Spending on Dounreay will amount to almost £8 billion between now and the site’s revised end date in the 2070s, it has been claimed.

A spokesperson indicated at the end of last month that the cost of extending the decommissioning programme was likely to be made public in the summer.

However, a worker has come forward to say that a figure for the estimated extension costs was provided to staff of NRS (Nuclear Restoration Services) Dounreay on their communications app on March 1.

The person also said: “This was relayed to all staff at Dounreay in the form of a presentation from our managing director [Mark Rouse] who presented a slide showing an end date around 2078 and a spend of £7.9bn between now and that end date.

“This obviously doesn't sit well when compared against previous dates of 2023 and more recently 2033 published within the NDA [Nuclear Decommissioning Authority] business plans and certainly not against the £1.9bn or £2.9bn figures declared.”

The worker wanted to know “how the NDA and NRS got both the timescale and the costs so spectacularly wrong”.

It was announced last month that the Dounreay clean-up operation will continue until the 2070s – some 40 years later than the previous date of 2033. The cost of the programme was previously said to be about £2.9bn.

In a report in the John O’Groat Journal on March 29, a Dounreay spokesperson said: “The estimate for delivering the revised lifetime plan to take the Dounreay site to its interim end point will form part of the Nuclear Provision, and be published in the NDA 2023/24 annual report in the summer. We are committed to delivering the Dounreay mission as effectively and efficiently as possible.”

Responding to the worker’s claims, a spokesperson said this week: “We constructed a new lifetime plan for the decommissioning of the site following the change of management in 2021. We operationalise this plan in a rolling, four-year near-term work plan that commenced on April 1 this year.

“Funding to deliver the first year of this plan is confirmed at £225 million. We can confirm staff briefings on the new plan took place during March.
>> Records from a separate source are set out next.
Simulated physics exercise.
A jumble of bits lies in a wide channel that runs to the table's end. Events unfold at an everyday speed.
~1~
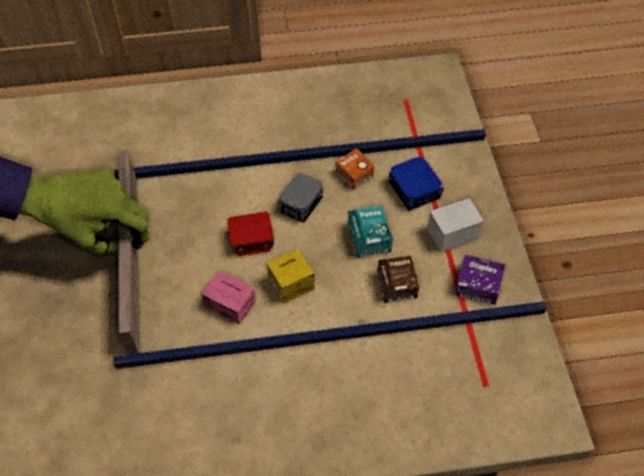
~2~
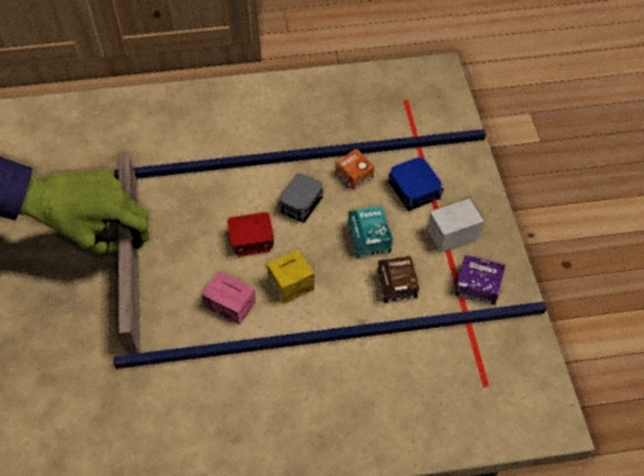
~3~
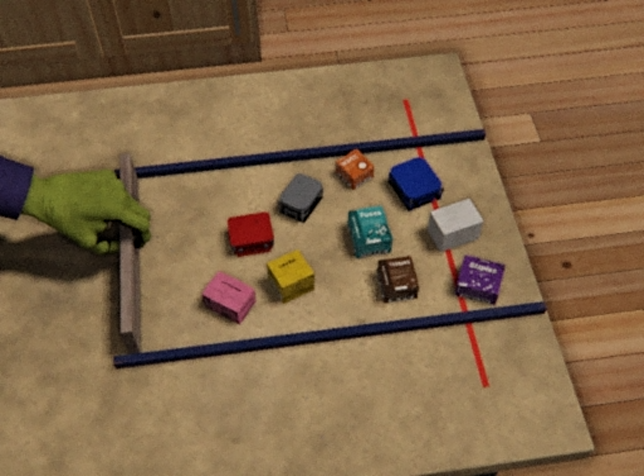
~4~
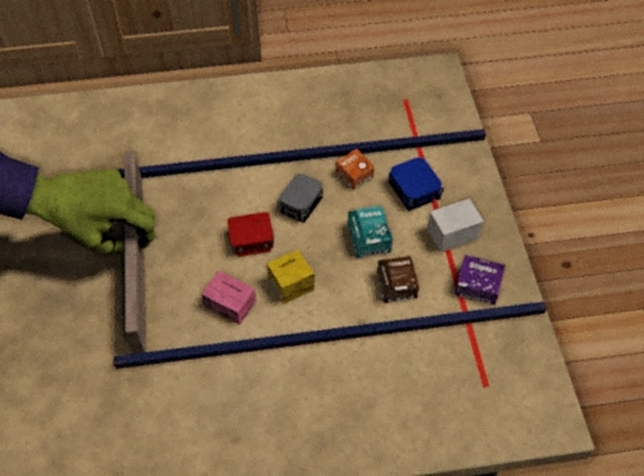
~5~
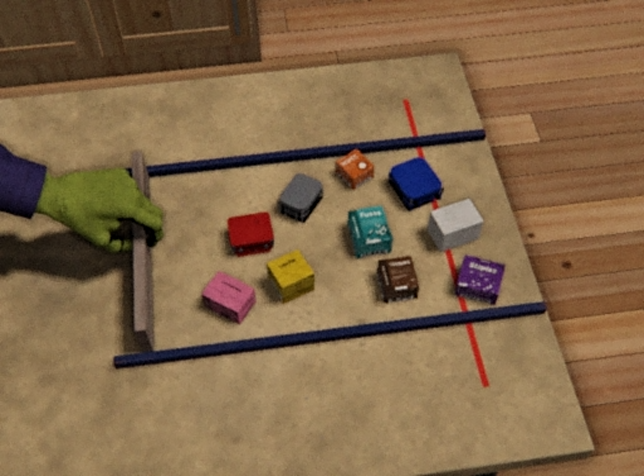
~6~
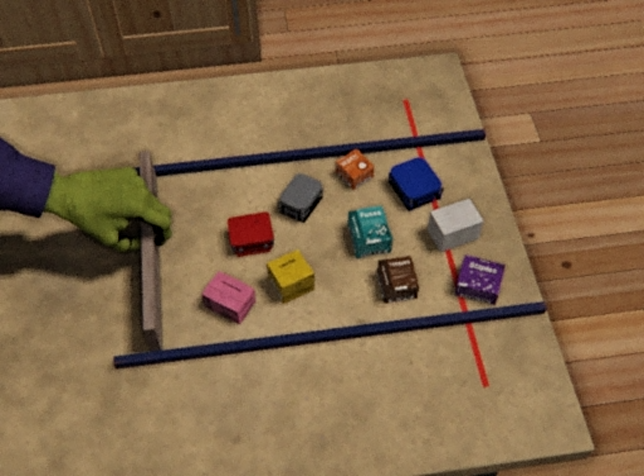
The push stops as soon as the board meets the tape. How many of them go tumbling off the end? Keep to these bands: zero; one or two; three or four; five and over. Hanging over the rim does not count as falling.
That gives one or two.
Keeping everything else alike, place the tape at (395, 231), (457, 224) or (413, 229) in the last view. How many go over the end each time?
Floor tally per try: 0 / 2 / 0.
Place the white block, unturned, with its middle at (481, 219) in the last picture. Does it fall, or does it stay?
From that start, the object then does not stay.
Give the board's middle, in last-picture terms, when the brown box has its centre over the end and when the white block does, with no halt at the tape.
Around (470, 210) first and around (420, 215) second.
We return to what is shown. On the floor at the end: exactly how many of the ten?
2.
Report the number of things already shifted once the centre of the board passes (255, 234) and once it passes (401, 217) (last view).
First position 3; second position 10.
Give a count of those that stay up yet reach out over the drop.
I get 2.
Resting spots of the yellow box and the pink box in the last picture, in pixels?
The first near (472, 239), the second near (477, 288).
Soon after, none off yet; purple box at rest near (480, 280); white block at rest near (455, 226); blue case at rest near (415, 184).
In the end, the number that fall off is one or two; gone, white block and purple box.
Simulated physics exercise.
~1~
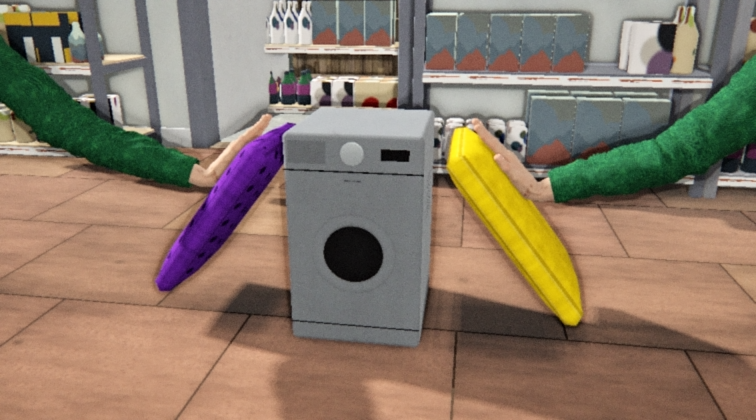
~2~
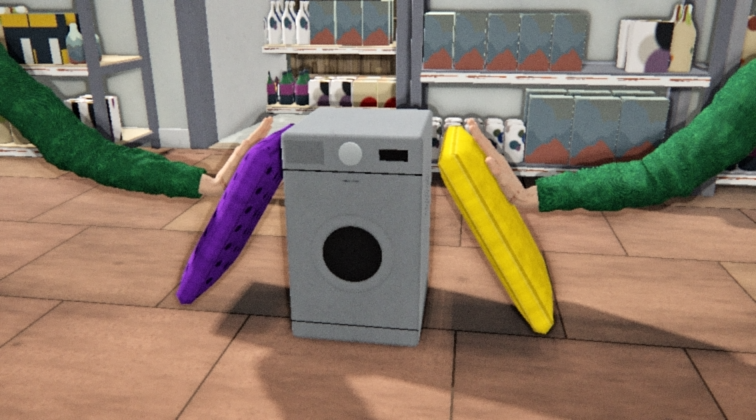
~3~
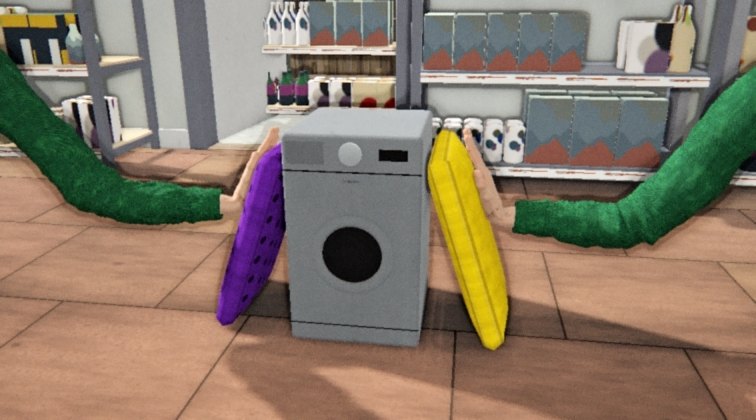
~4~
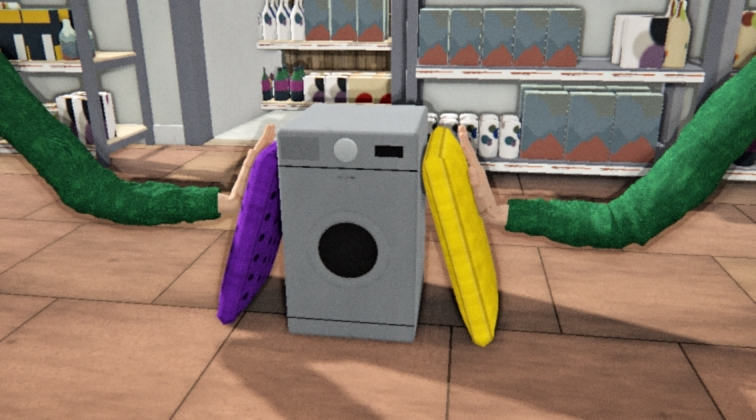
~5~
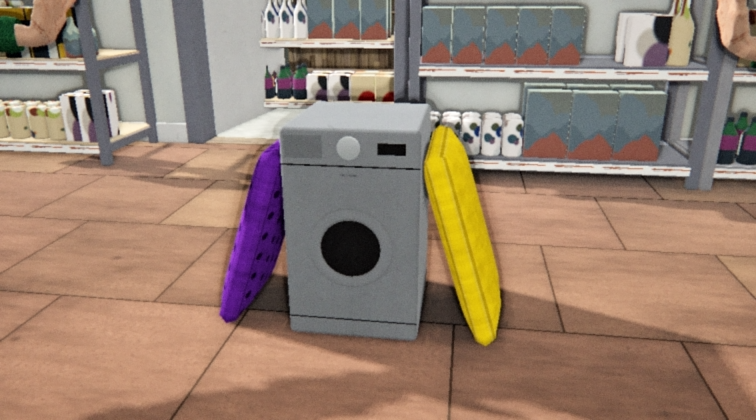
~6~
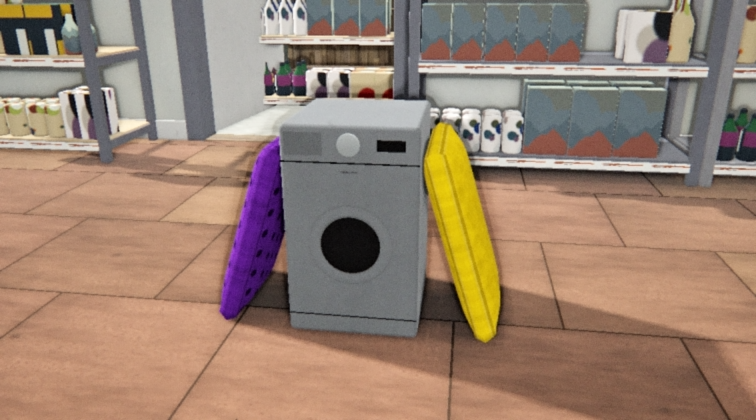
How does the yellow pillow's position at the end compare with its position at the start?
At the start the yellow pillow slants widely, with its lower end well out to the right of the grey machine. By the end it is further left, standing more upright and closer against the machine's right side.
“We expect revised estimates about the lifetime cost of the plan to be made public formally in the summer.”

In 2012, Dounreay’s operators set a specific end date of September 14, 2023. That was when all redundant facilities needed to be flattened and the waste sorted, segregated and made safe for the long term, it was reported at the time.

Later a new deadline of 2033 was put forward, although in March last year ex-councillor Roger Saxon, a former chairman of Dounreay Stakeholder Group, expressed the view that it too would be unachievable.

The first site-wide decommissioning plan published in 2000 envisaged a 60-year programme of work.

In 2023 Dounreay became a division of Magnox Ltd. Magnox was later rebranded as NRS.

It was reported in January this year that total spend at the Dounreay site during 2022/23 amounted to £202.4 million, with £113.5m being spent with the supply chain.